Si de todas las criaturas que hay en el universo me hubiera tocado por mala o buena suerte ser ratón, al igual que en la lotería de la creación y de la evolución de las especies a otros les han asignado el papel de enormes elefantes, delicadas alondras, microscópicos ácaros o ambiciosos funcionarios, hubiera escogido nacer y vivir en Santo Domingo y no en el exótico Mozambique, ni en la mágica Birmania, ni en el precioso Canadá. Ni siquiera en la populosa y sofisticada Nueva York donde los ratones presumen, además de cosmopolitas, de tener visado y pasaporte norteamericanos. Hubiera preferido mil veces a nuestra ciudad por muchísimas razones: su maravillosa vegetación, por sus avenidas, la suave brisa tropical, por sus lindas mujeres de amplias sonrisas y, sobre todo, porque es un asentamiento humano donde reúne todas las condiciones para que esta especie nociva y contaminante prospere.

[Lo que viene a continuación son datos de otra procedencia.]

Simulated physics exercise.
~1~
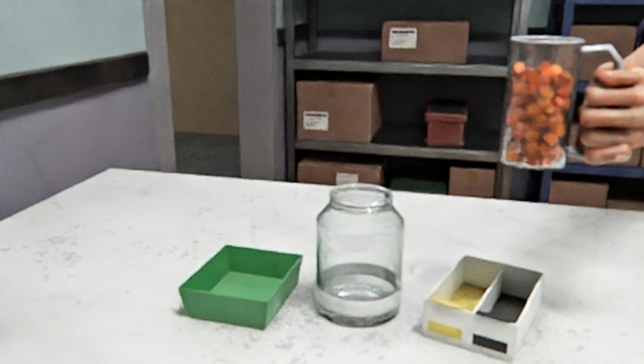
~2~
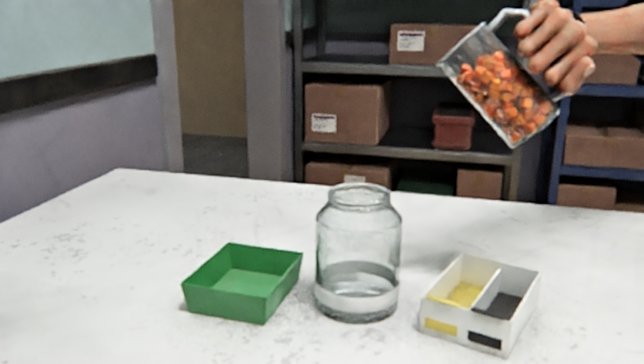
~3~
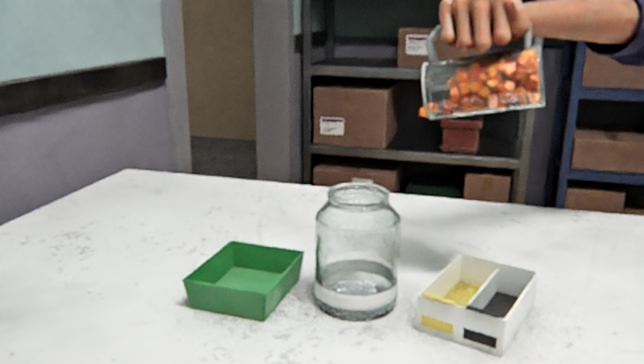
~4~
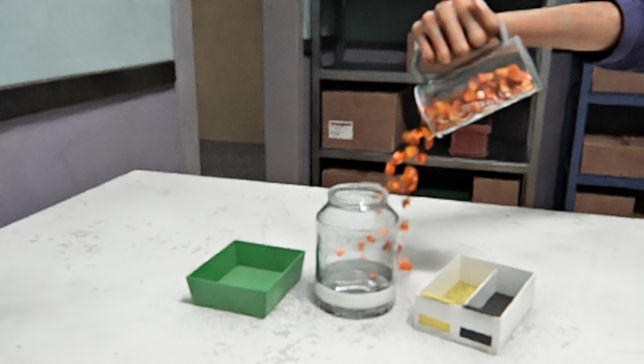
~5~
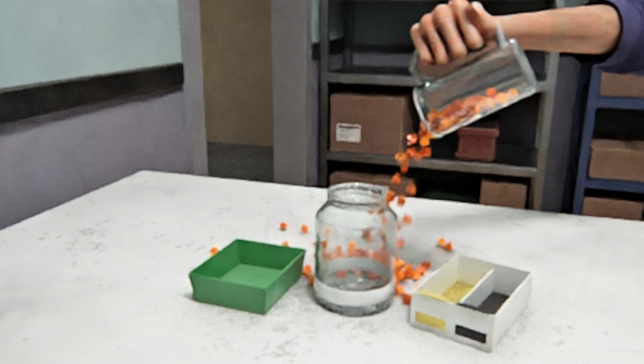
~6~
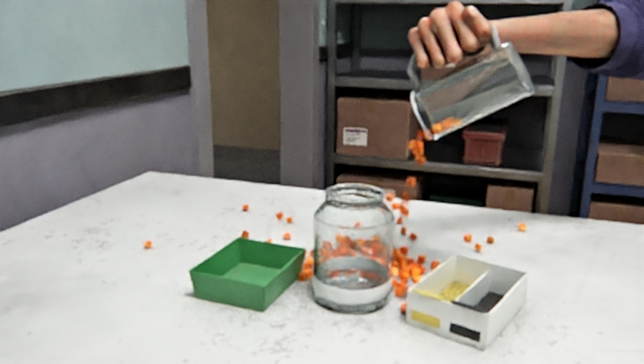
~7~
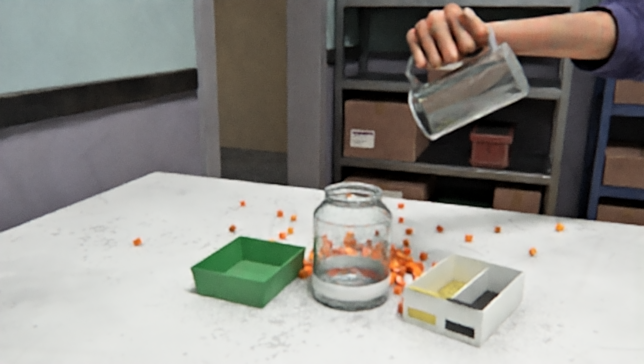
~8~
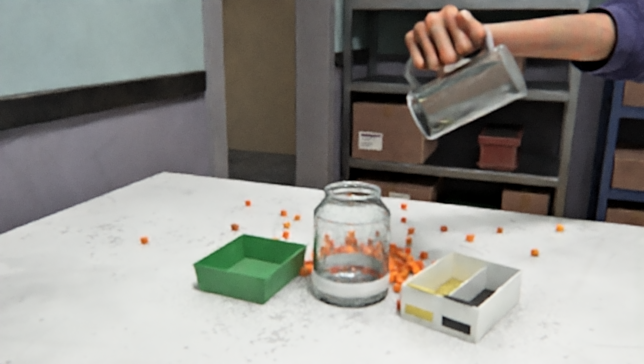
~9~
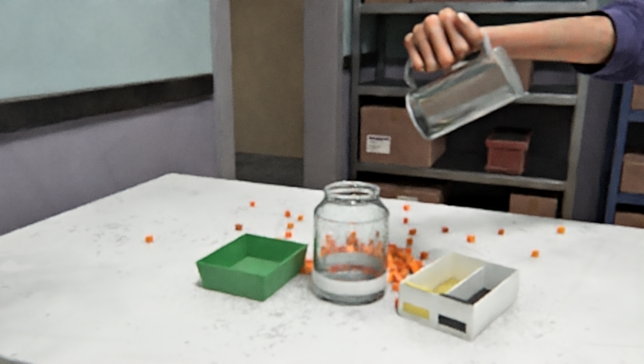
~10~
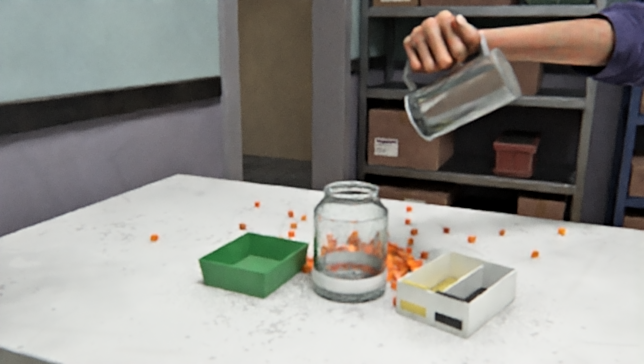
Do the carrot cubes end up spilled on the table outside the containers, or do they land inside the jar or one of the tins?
They end up spilled on the table, heaped and scattered behind the jar and around it. The jar, the green tin and both the yellow and black sections catch none of them.
To begin with, a hand holds a clear cup full of orange carrot cubes upright above a table, where a jar stands between a green tin and a tin with a yellow and a black section. The hand moves the cup to the left and tips it onto its side. As it turns further, cubes stream from the rim and drop behind the jar. They bounce and scatter across the tabletop while the cup empties. At the end the hand still holds the empty cup tilted downward, and the cubes lie heaped and strewn on the table behind the containers.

Si nos referimos a las fuentes de alimentación, primera condición de supervivencia animal, pocos lugares en el mundo hay más favorables para los múridos (así les llaman los científicos a las ratas) que nuestra capital. Sabemos de lugares pobres y paupérrimos de otros países donde apenas dejan basura o desperdicios porque una población hambrienta se encarga de reducirla al mínimo, pero aquí ningún ratón sufre de falta de cuchara, aunque sea de plástico, pues encuentran en abundancia extraordinaria huesos y piezas de pollo regados en cualquier puesto donde hay guachimanes, frituras o colmados; arroz cocinado servido en envases foam en cualquier calle o acera, o abundantes restos de frutas como pedazos de guineos, nutritivas cáscaras de plátanos o sabrosas y vitaminadas pieles de chinas…¿Qué decir de los miles de millares de de fundas plásticas –verdaderos supermercados ratoneros- con pan, cáscaras de huevo, panecillos, sancochos, restos de huevo frito, mangú y mil manjares más apostadas durante días y días en las calles esperando ser devoradas?

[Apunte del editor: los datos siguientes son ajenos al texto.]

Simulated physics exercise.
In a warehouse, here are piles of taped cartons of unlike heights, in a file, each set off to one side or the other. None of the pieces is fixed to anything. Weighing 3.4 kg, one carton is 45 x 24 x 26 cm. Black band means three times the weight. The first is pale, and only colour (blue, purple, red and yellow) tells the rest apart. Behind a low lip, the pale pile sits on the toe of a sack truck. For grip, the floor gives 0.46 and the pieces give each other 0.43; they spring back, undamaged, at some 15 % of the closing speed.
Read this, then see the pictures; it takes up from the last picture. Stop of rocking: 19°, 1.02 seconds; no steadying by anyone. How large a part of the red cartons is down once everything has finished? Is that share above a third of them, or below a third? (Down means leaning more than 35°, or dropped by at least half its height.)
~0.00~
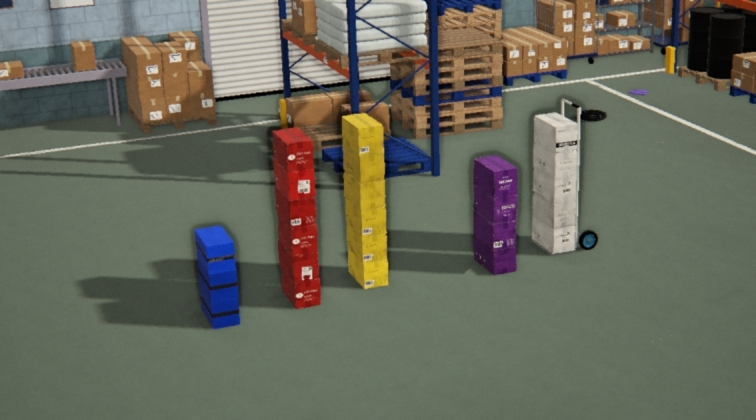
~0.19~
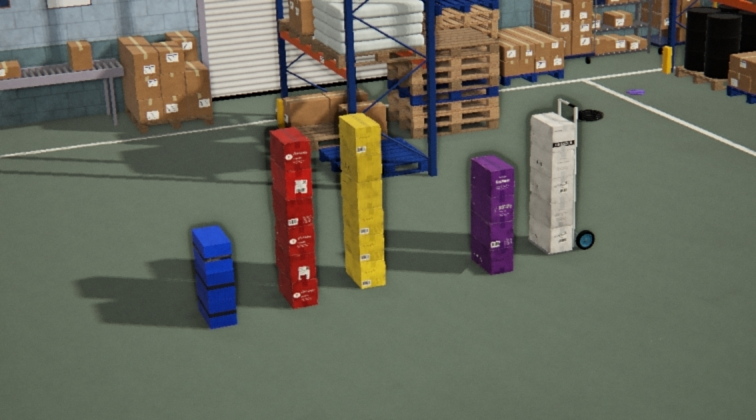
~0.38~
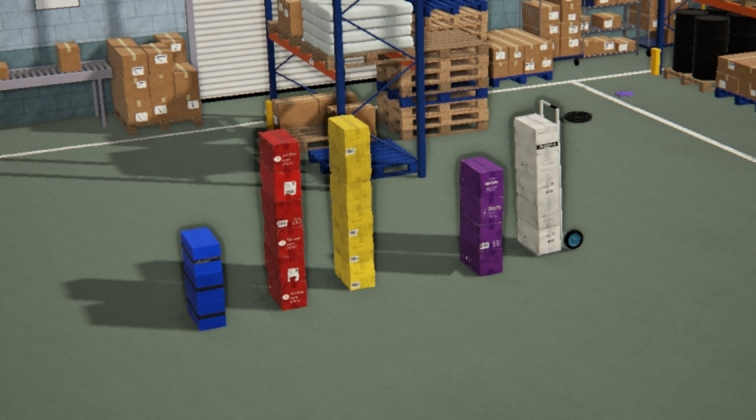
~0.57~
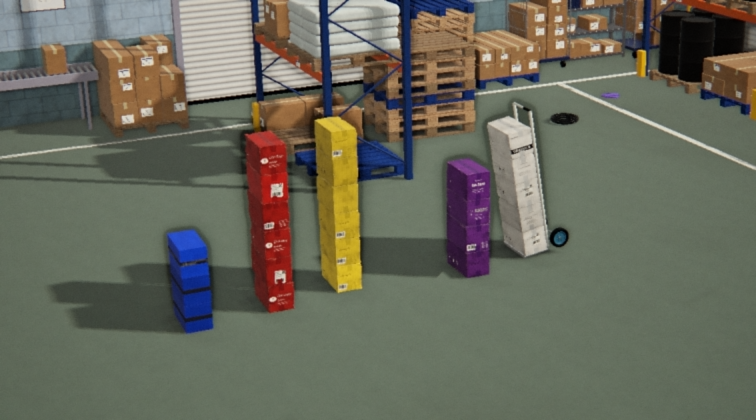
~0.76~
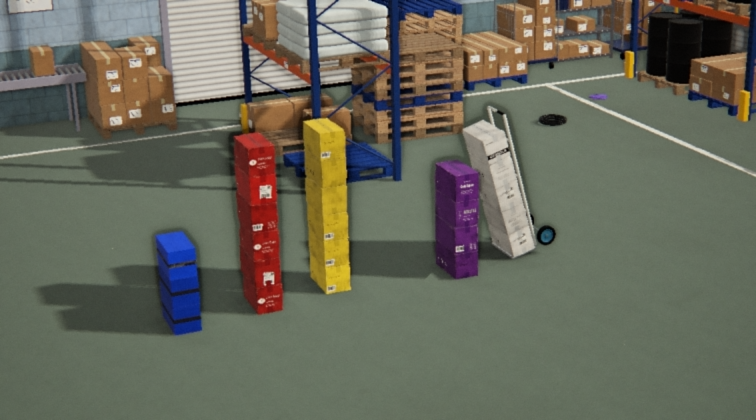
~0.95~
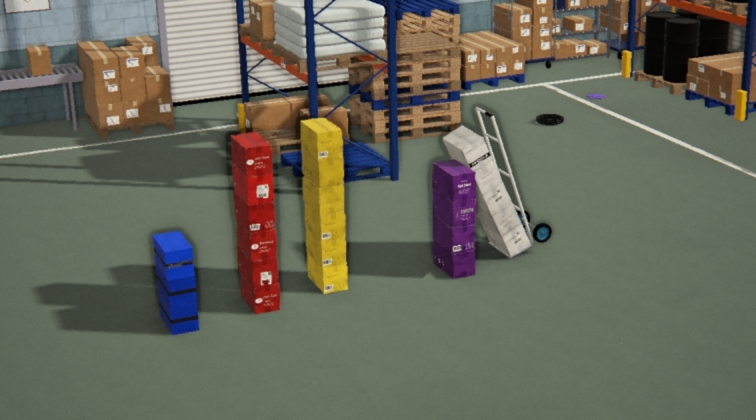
Below a third.
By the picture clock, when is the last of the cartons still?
At about 5.0 s.
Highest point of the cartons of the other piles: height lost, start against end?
I make it close to 0 cm.
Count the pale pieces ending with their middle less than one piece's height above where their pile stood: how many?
4.
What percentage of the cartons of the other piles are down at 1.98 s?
20 per cent by then.
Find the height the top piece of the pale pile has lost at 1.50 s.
About 20 cm.
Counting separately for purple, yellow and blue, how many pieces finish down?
Counting by colour, purple gives 4, yellow gives 0 and blue gives 0.
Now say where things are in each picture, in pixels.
In the first picture (pixels give the middle of a visible side; the camera pans a little), truck frame (578, 136) 0° forward; top red carton (300, 156); top yellow carton (371, 141); none of the others has stirred.
Truck frame (575, 136) 0° forward; top red carton (298, 156), in the second picture.
Truck frame (558, 137) 3° forward; top red carton (287, 158), in the third picture.
Truck frame (534, 139) 9° forward, top of the pale pile leaning 9°; top red carton (273, 160); none of the others has stirred, in the fourth picture.
Truck frame (511, 142) 15° forward, top of the pale pile leaning 16°; top red carton (262, 161); none of the others has stirred, in the fifth picture.
Truck frame (500, 143) 19° forward, top of the pale pile leaning 25°; top red carton (259, 161); top yellow carton (330, 145); none of the others has stirred, in the sixth picture.
After 1.50 s, 5 of the pale pile down; none of the 6 red cartons down (0 of 19 in all colours); top red carton unmoved; top purple carton 22° from how it stood.
After 1.98 s, 5 of the pale pile down; none of the 6 red cartons down (4 of 19 in all colours); top red carton unmoved; top purple carton on its side.
In the end (5.4 s), 5 of the pale pile down; none of the 6 red cartons down (4 of 19 in all colours); top red carton unmoved; top purple carton on its side. That is 0 per cent. From the last view, middles, top red carton near (251, 154), top purple carton near (310, 306).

Por otra parte, el habitat natural para su reproducción no puede ser más favorable, alcantarillas sin limpiar, solares baldíos llenos de maleza, patios destartalados y abandonados, una gran cantidad de vertederos por aquí, por allí y por allá donde construir madrigueras, pent house a su estilo, y una oscuridad energética proverbial que hace más disimuladas sus correrías nocturnas. Además, los depredadores naturales ya son pocos, los gatos barcinos de los barrios no abundan como antes porque, según dicen algunas lenguas maliciosas, los tigueres los cocinan como una sabrosa broma culinaria, y con eso de que los mininos de las residencias están mimados comiendo bolitas con sabores a pescado, poniéndoles lacitos, collarcitos, vestiditos y otras monerías, los felinos van perdiendo su instinto de caza.

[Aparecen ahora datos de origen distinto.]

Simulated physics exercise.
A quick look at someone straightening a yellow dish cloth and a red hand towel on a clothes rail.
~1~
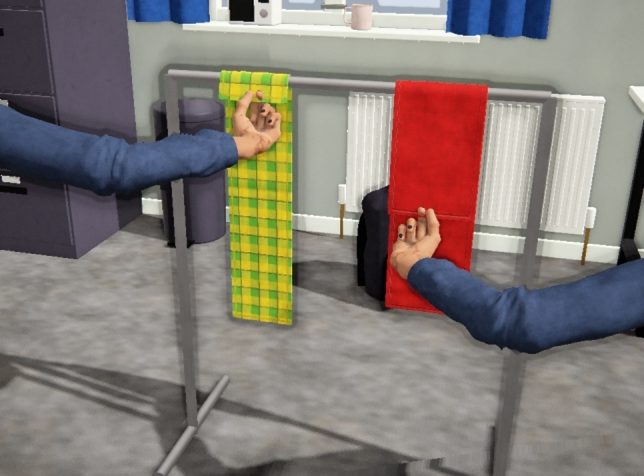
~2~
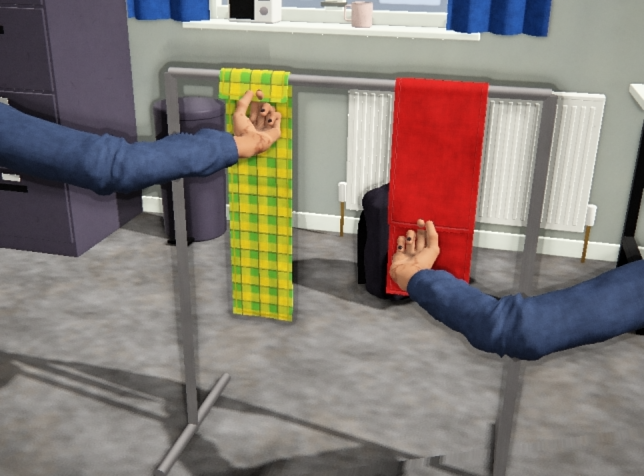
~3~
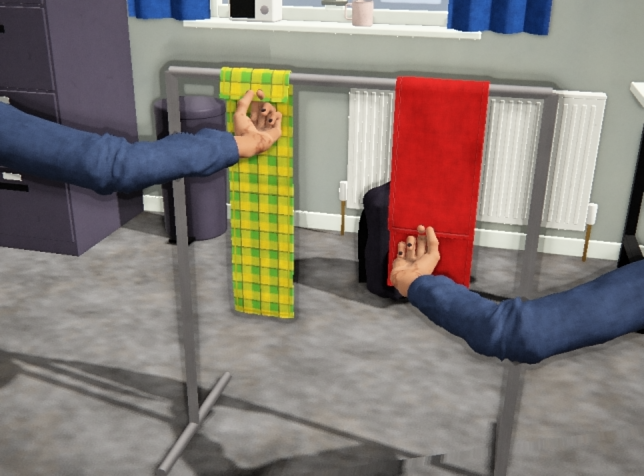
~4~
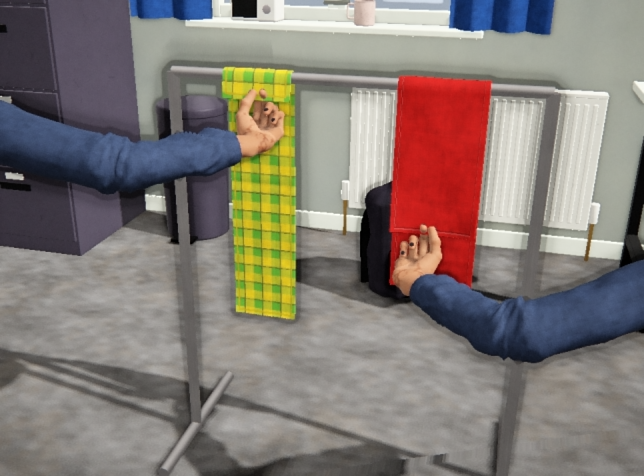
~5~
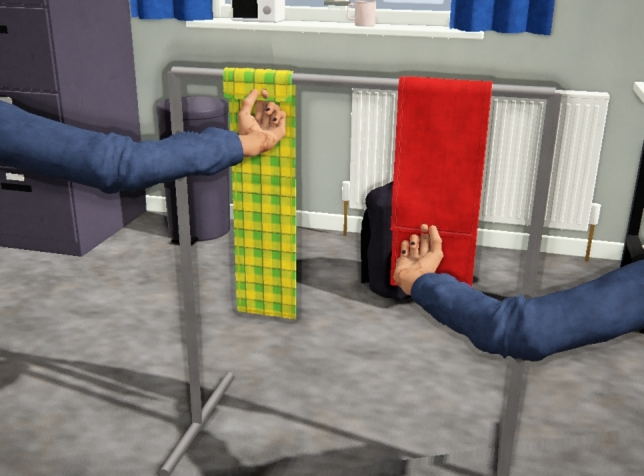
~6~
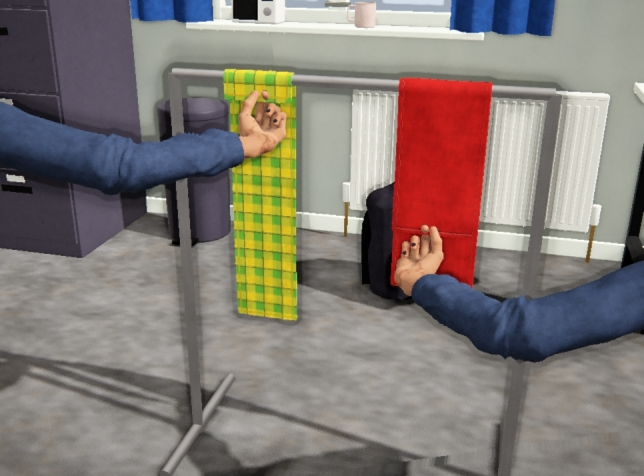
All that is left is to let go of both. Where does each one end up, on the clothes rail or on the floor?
Outcome: The yellow dish cloth is pulled off by its long side and the red hand towel stays on.
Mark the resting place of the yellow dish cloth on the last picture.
Near (272, 436).
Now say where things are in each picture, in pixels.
In the first picture, dish cloth front hem (269, 96), back hem (276, 318); hand towel front hem (410, 210), back hem (405, 304).
In the second picture, dish cloth front hem (269, 96); hand towel front hem (409, 222).
In the third picture, dish cloth front hem (270, 96); hand towel front hem (409, 228).
In the fourth picture, dish cloth front hem (272, 95); hand towel front hem (412, 227).
In the fifth picture, dish cloth front hem (274, 95); hand towel front hem (413, 227).
In the sixth picture, dish cloth front hem (274, 96), back hem (281, 314), front far shorter than the back; hand towel front hem (413, 228), back hem (411, 283), front over half the back.
Then, 0.30 s after the last picture, dish cloth clear of the rail and dropping near (266, 262); hand towel still hanging.
Then, 0.60 s after the last picture, dish cloth in a heap on the floor near (272, 433); hand towel still hanging.
At rest, dish cloth in a heap on the floor near (272, 437); hand towel still hanging. The yellow dish cloth slides off and the red hand towel hangs there.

Además ¿qué gato en sus cabales se atreve con unos ratones que son, como decía una señora vecina de las Praderas, inundada permanentemente por esa plaga, tan grandes como perros? Uno ve un ratón en pleno día por un parque, y este lo saluda amablemente, como si nada Y sobre los humanos que siempre han sido sus peores enemigos, poco tenemos que añadir, ya sabemos que el dominicano por naturaleza es tolerante, buena gente y ni decir de sus autoridades que han borrado de su agenda todo lo que tenga que ver con campañas de erradicación, exterminio o cualquier otra acción que controle de manera sistemática y eficaz tan perversos roedores.
Si usted cree en la teoría de reencarnación y en la próxima vida le toca ser un ratón, trate por todos los medios y enllaves posibles nacer en Santo Domingo, su vida ratona será larga y placentera. Seguro.